TUL a. (ar. tul). Esk.
1. Boy, uzunluk.
2. Zaman çokluğu.
3. Çokluk, fazlalık.
4. Tuli emel, tükenmez istek, hırs, tamah: "Tuli emel neticesi kâkül müsün nesin" (Nabi, XVIII. yy.). || Tuli hayat, tuli ömr, hayatın uzunluğu. || Tuli müddet, uzun zaman: "Harbiyeden mezun umum yerli zabitan ile tuli müddet oralarda istihdam edilip lisana ve arazinin vaziyetine kesbi vukuf etmiş olan diğer zabitan heman kamilen kaldırıldı" (İsmail Suphi, XIX. yy ). || Tul saati, kronometre.

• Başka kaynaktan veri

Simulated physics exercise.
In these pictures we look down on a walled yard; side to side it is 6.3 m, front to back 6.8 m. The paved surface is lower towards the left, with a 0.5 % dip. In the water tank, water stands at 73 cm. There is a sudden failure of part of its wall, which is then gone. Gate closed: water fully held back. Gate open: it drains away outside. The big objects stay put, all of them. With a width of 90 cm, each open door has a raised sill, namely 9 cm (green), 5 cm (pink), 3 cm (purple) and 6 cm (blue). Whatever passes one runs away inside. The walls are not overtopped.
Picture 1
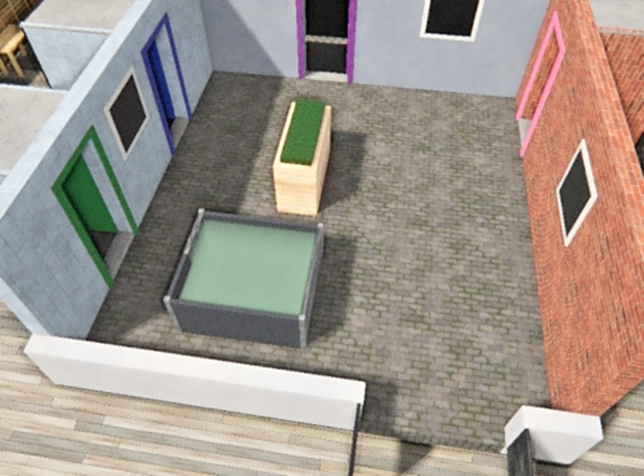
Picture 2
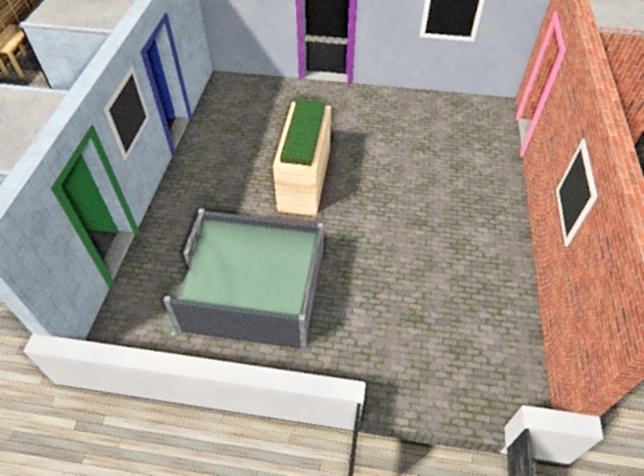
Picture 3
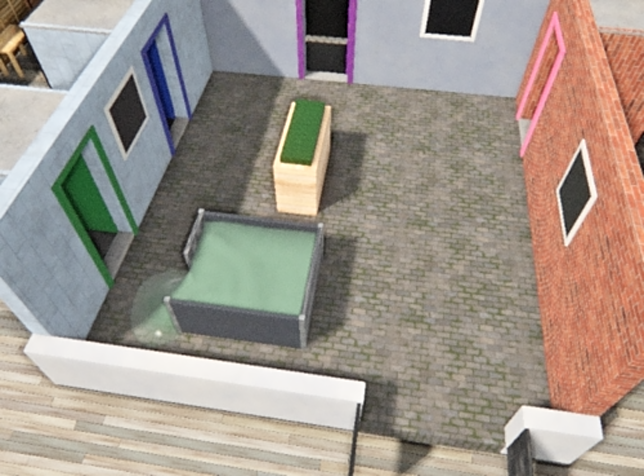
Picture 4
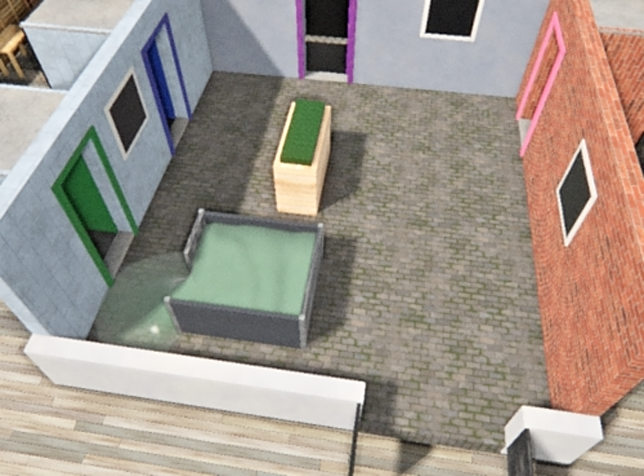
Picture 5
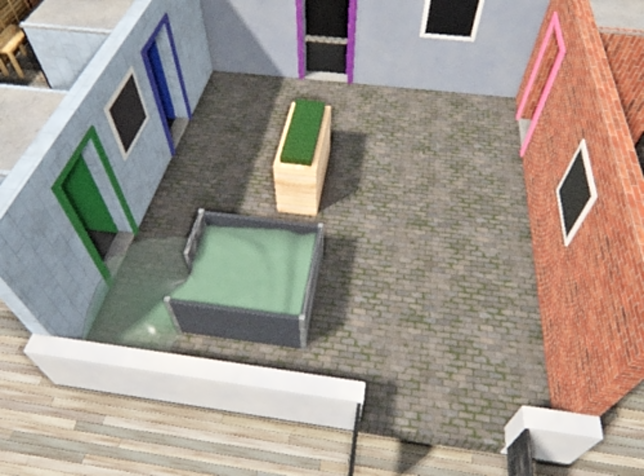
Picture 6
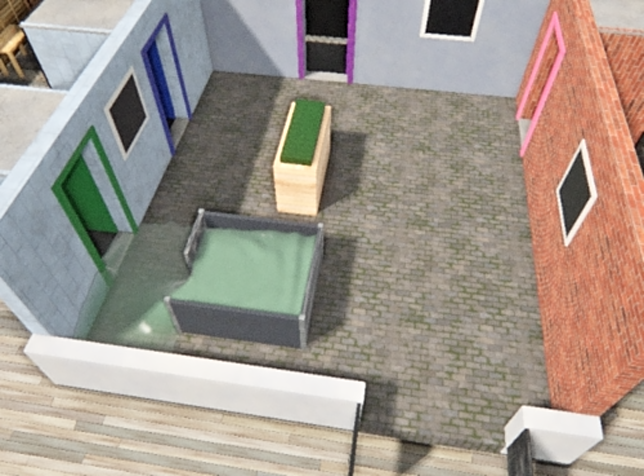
A dark-walled water tank opens on its left side and water spreads across the paving.
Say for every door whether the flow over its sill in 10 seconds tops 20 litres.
In order: The green door lets in a larger amount than the limit; the pink door lets in a smaller amount than the limit; the purple door lets in a larger amount than the limit; the blue door lets in a smaller amount than the limit.
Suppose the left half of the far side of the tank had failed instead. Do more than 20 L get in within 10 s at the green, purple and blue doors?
Then it goes green fine, purple too high, blue too high.
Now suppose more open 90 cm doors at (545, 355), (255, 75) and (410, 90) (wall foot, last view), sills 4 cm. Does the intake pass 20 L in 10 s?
In sequence the answers are more than that, more than that and less than that.
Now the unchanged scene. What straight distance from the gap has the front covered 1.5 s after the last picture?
Roughly 4.4 m.
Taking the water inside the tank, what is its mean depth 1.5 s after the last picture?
Around 36 cm on average.
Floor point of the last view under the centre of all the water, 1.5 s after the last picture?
Around (205, 298).
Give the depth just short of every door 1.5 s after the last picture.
Door by door, in cm: Green reads 22, pink reads 0, purple reads 0, blue reads 3.
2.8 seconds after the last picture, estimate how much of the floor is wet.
Roughly 40 % of the floor is wet.
Then, 0.7 s after the last picture water covers 10 % of the floor and is deepest (50 cm) near (76, 362); green door 25 cm at the sill, 54 L in, pink door not reached, purple door not reached, blue door not reached.
Then, 1.5 s after the last picture water covers 20 % of the floor and is deepest (38 cm) near (76, 362); green door 22 cm at the sill, 127 L in, pink door not reached, purple door not reached, blue door 3 cm at the sill, 0 L in.
Then, 2.8 s after the last picture water covers 40 % of the floor and is deepest (26 cm) near (76, 362); green door 18 cm at the sill, 190 L in, pink door not reached, purple door not reached, blue door 3 cm at the sill, 0 L in.
Then, 5.3 s after the last picture water covers 55 % of the floor and is deepest (16 cm) near (76, 362); green door 12 cm at the sill, 236 L in, pink door not reached, purple door 7 cm at the sill, 12 L in, blue door 3 cm at the sill, 0 L in.
Then, 9.3 s after the last picture water covers 85 % of the floor and is deepest (10 cm) near (76, 362); green door 6 cm at the sill, 243 L in, pink door 5 cm at the sill, 0 L in, purple door 5 cm at the sill, 35 L in, blue door 4 cm at the sill, 0 L in.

—Esk. coğ. Boylam. || Tuli belde, bir yerin boylam dairesi. || Tuli belde tayini, bir yerin boylam çizgisinin ölçülmesi. || Tuli garbi, 180°'ye kadar olan batıdaki yerlerin boylamı. || Tuli şarki, 180°’ye kadar doğuda olan yerlerin boylamı.
—Esk. fiz. Tuli mevc, dalga boyu.
—Marangl. Metre tul, mobilyacıların birim fiyat saptamakta kullandıkları uzunluk ölçüsü birimi.